Data confirm the reason teachers should nag parents about missed assignments: it works

Research from around the world shows that parents are often overoptimistic about how their children perform at school. They think they miss less class, complete more assignments, and score better on exams than they do in reality.

Tangentially, multiple experiments have found that one of the best ways to improve a kid’s performance is to badger parents with information about the truth—however annoyed or defensive it might make them. When parents are consistently informed about what’s actually happening at school, research shows their kids’ grades improve dramatically.

A recently published study by Columbia University economist Peter Bergman is the latest to demonstrate the power of a nagging message. For the study, the parents of hundreds of Los Angeles public school students were sent biweekly updates on missed assignments for a six-month period (including missed homework, essays, exams, etc.). Parents could choose to receive the information by text, email, or phone call—79% chose text. Most of the students were from low income families.

The students of parents who received the updates performed significantly better than those in a control group who were not updated. They were 25% more likely complete assignments, 28% less likely to miss class, and 24% less likely to show “unsatisfactory work habits” according to their teacher (the research does not specify what these habits looked like). This all translated to a significant jump in grade point average (GPA) and math test scores. Reading scores, which are more difficult to boost because of the reading’s relative complexity compared to math, were not impacted. These kinds of effects for such a small and inexpensive intervention are rare.

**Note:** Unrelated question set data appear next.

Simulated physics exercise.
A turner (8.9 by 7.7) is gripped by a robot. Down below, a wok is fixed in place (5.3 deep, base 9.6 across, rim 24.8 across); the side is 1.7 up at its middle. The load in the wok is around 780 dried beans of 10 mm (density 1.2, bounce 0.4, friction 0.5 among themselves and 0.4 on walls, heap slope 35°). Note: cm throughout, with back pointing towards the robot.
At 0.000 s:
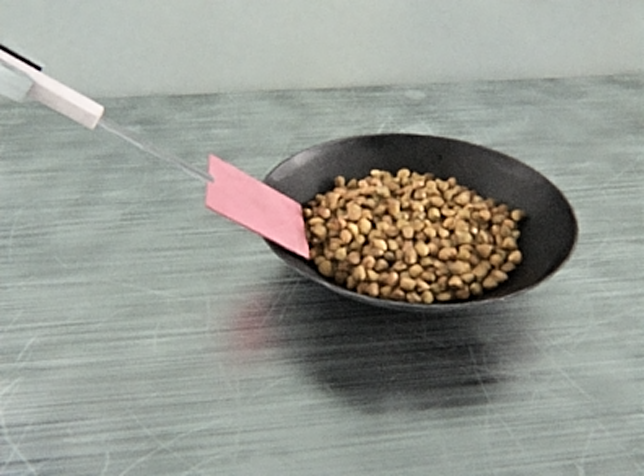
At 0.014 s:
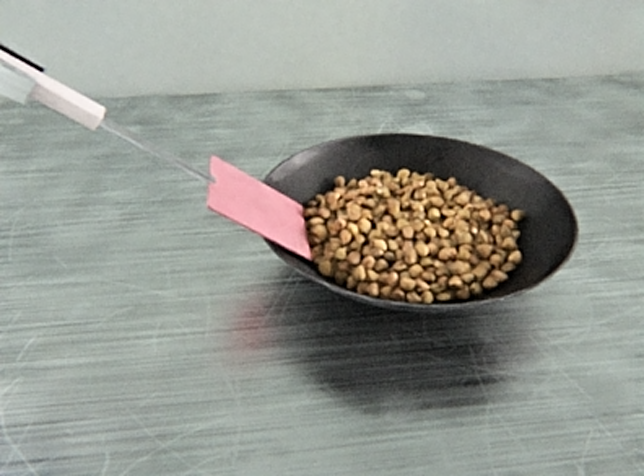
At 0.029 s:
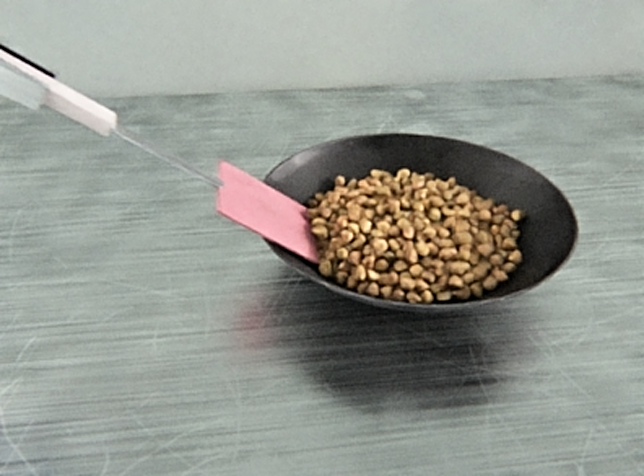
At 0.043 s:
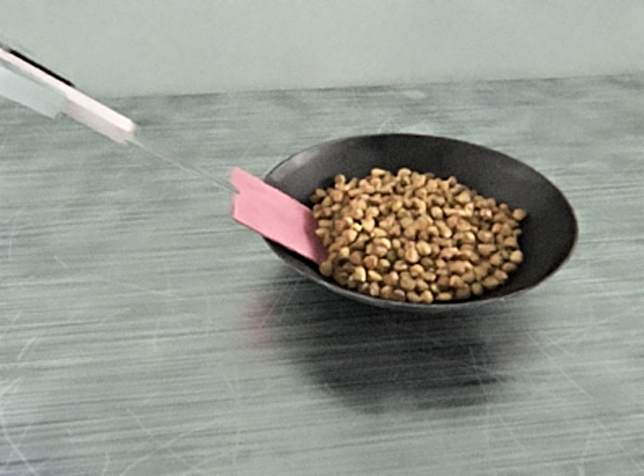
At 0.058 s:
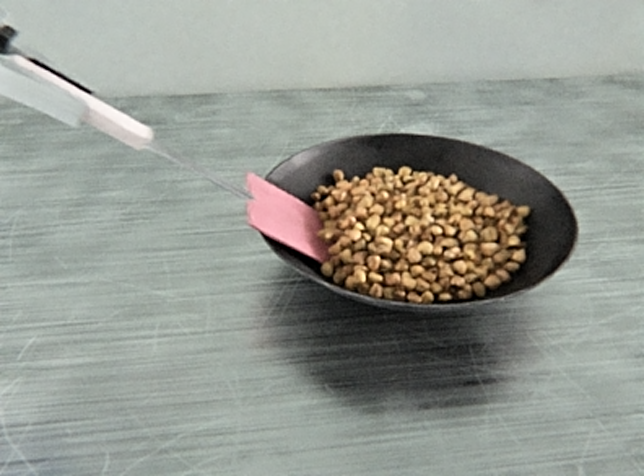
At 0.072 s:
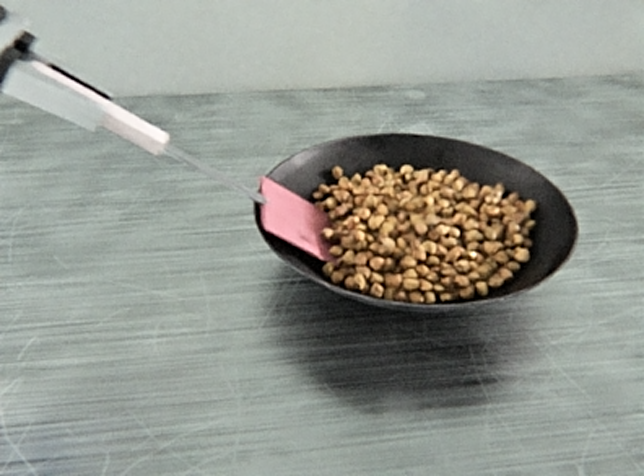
The clip shows a robot-held pink turner at the left side of a dark wok filled with brown dried beans; after barely moving at first, it slides right and slightly downward, pushing the beans a little to the right.
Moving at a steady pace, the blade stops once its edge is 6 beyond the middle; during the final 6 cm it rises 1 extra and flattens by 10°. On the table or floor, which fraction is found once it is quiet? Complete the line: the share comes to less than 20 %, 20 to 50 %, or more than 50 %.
The share comes to less than 20 %.
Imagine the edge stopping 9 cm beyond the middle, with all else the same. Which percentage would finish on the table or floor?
Then about 50 per cent.
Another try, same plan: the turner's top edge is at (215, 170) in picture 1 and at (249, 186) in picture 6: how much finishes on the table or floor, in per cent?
I'd put it at roughly 15 per cent.
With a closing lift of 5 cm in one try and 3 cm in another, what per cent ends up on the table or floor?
Try one gives about 15 in a hundred, try two about 10 in a hundred.
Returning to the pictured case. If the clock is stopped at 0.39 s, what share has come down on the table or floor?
It is near 10 percent.
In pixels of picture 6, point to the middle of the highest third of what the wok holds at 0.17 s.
About pixel (494, 205).
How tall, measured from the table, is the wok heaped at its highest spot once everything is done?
Top of the heap: Roughly 7.5 cm above the table top.
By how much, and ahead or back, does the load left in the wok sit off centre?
About 4.5 centimetres ahead.
After 0.12 s, sloping 37°, highest piece 6 above the table; 781 in the wok.
After 0.17 s, sloping 33°, highest piece 7 above the table; 780 in the wok, 1 on the blade or in flight.
After 0.39 s, sloping 27°, highest piece 7 above the table; 686 in the wok, 86 on the table or floor, 9 on the blade or in flight.
After 1.44 s, sloping 27°, highest piece 7 above the table; 683 in the wok, 98 on the table or floor.
At rest, 683 in the wok, 98 on the table or floor. That is 13 % on the table or floor.
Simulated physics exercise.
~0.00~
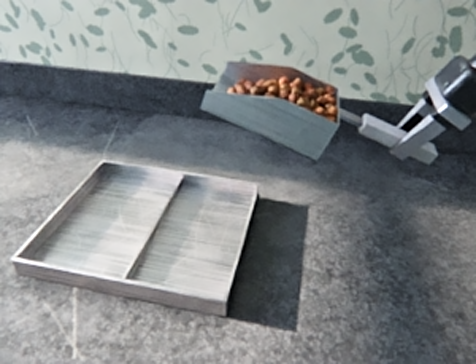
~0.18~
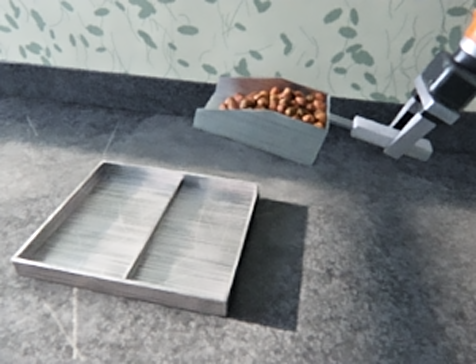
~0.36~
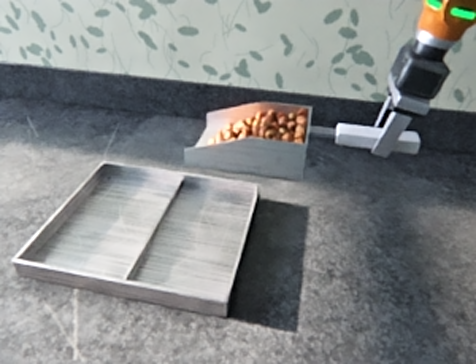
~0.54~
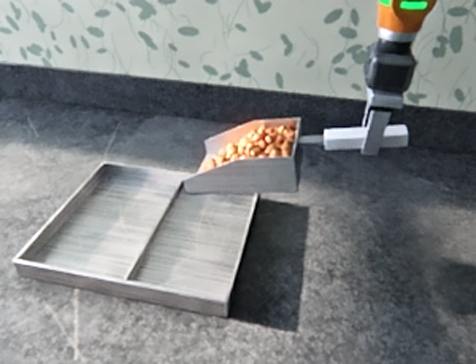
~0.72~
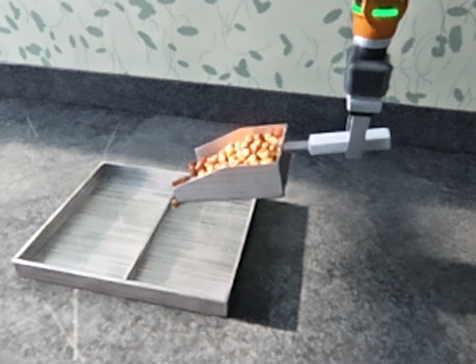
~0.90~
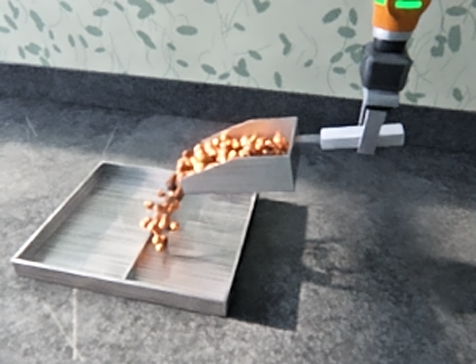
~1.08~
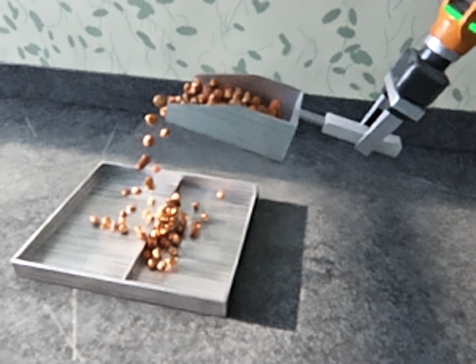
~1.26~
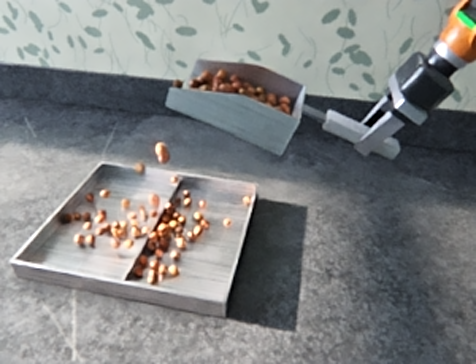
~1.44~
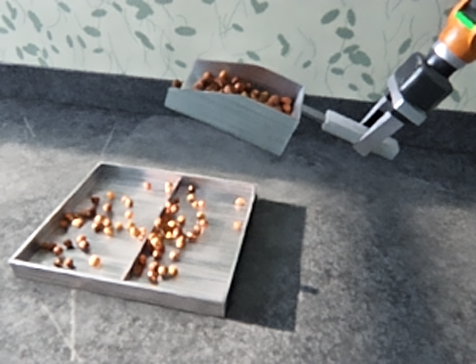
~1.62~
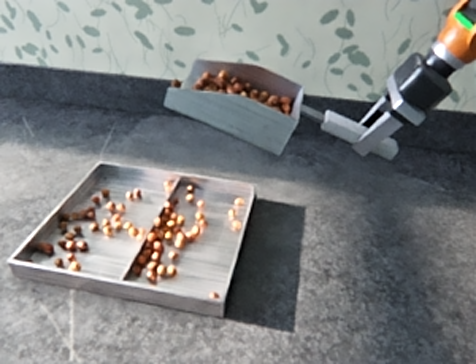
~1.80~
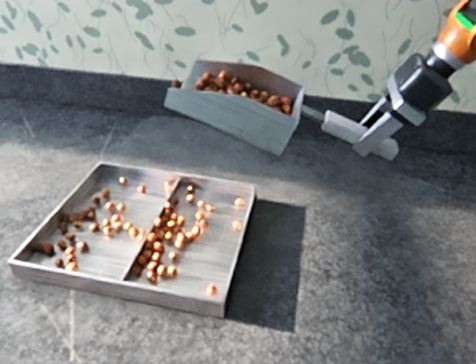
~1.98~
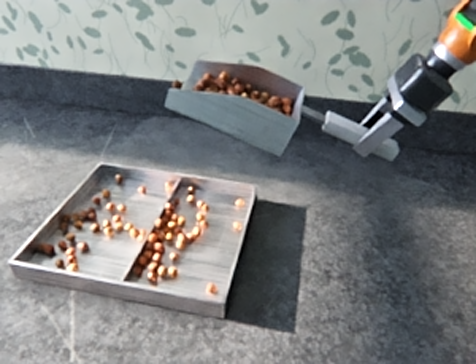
In this clip, a robot arm lowers a metal scoop of hazelnuts toward a divided tray on a dark tabletop, tips some in, then lifts and tilts it back, leaving nuts scattered across both sections of the tray and many still in the raised scoop.
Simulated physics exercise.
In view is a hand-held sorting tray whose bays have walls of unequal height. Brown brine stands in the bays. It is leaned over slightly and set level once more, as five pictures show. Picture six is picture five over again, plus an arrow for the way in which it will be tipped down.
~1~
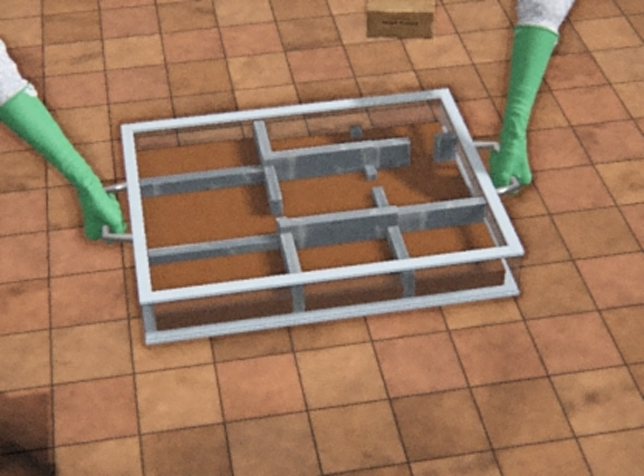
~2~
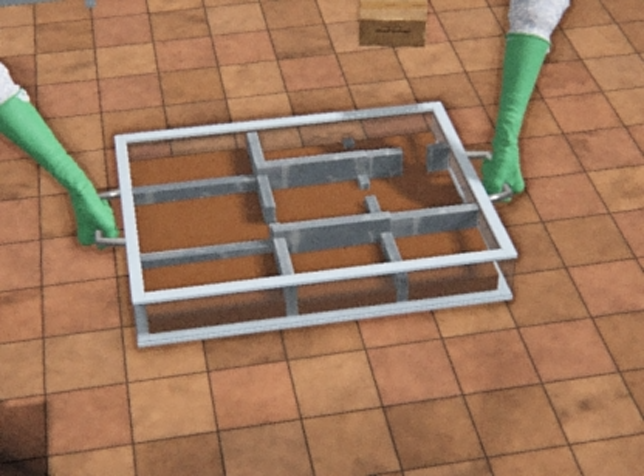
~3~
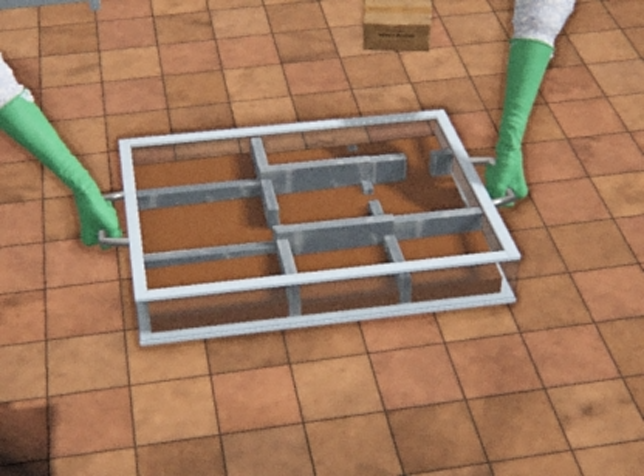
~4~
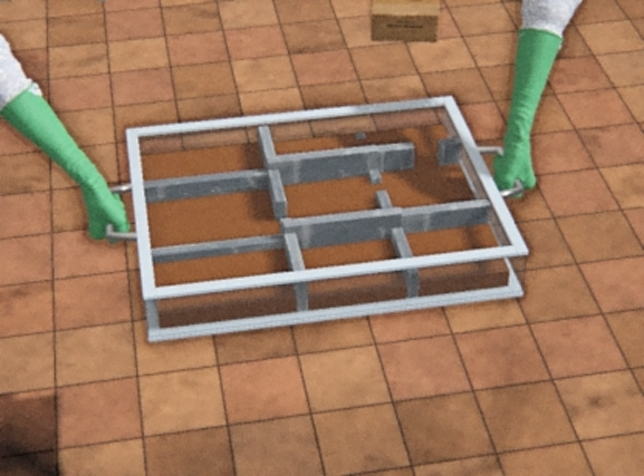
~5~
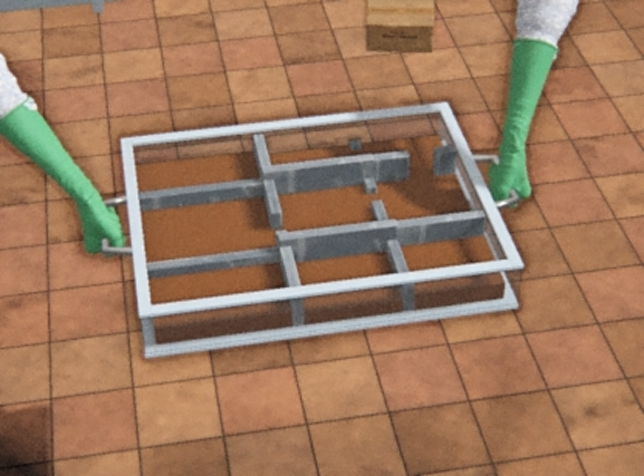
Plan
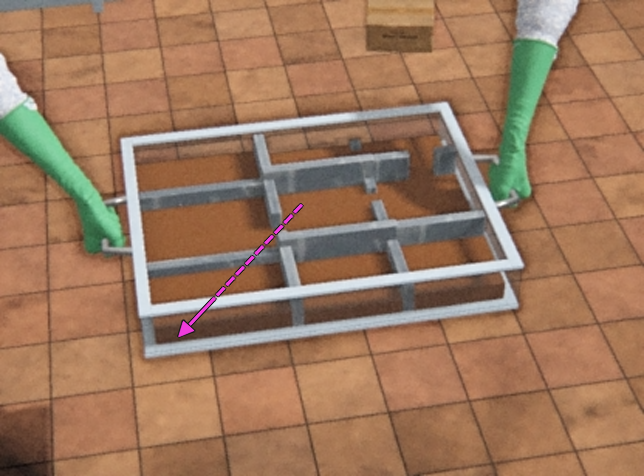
On a floor of square orange-brown tiles, seen from above at an angle, two arms in green gloves and white sleeves reach in from either side. They grip the handles of a pale grey metal-framed tray, its compartments divided by grey walls of uneven height over a brown content, with a small cardboard-coloured box behind. The hands tilt the tray very slightly backward and level it again, while the view shifts a little.
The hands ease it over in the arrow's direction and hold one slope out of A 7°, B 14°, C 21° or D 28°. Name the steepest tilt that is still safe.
Go for A.
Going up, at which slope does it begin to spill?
It is B.
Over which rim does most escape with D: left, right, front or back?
Over the front one.
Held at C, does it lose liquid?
Yes, it does.
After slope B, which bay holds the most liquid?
That is the front left bay.
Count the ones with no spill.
One.
The arrow ends at (182, 332).
If A is chosen, nothing spills; the centre left bay holds the most.
If B is chosen, about 10 % goes over the rim.
If C is chosen, about 36 % goes over the rim.
If D is chosen, about 58 % goes over the rim.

World Bank economist David Evans points out that this study is part of a mounting literature on the benefits of a constant flow of feedback to parents. Another recent study (pdf) conducted in Chile on 4th through 8th graders found that texting parents weekly with information on attendance, grades, and behavior led to improvements in math scores, and decreased the likelihood of failing any class. A 2014 experiment (pdf) in Philadelphia showed that when parents were given more frequent information about their child’s school attendance, it led to reductions in future absences.

Why does this work so well? Evans believes it’s because it gives parents a specific way to engage with their kids. It’s long been understood that parental involvement is key to student achievement. All types of kids, rich or poor, are much more likely to thrive academically if their parents support them and stay on their case. But quarterly report cards don’t give parents what they need to properly engage.

“With a report card, it is very difficult to know what it is that I should encourage my child to do to perform better—the information is too aggregated.” Evans told Quartz. “But if I get an email that says my child missed an assignment, the action that I need to take is very clear.”

Parents want to help their kids do better at school. But to be effective at providing that help, up-to-date, accurate information about what’s actually going on can go a long way.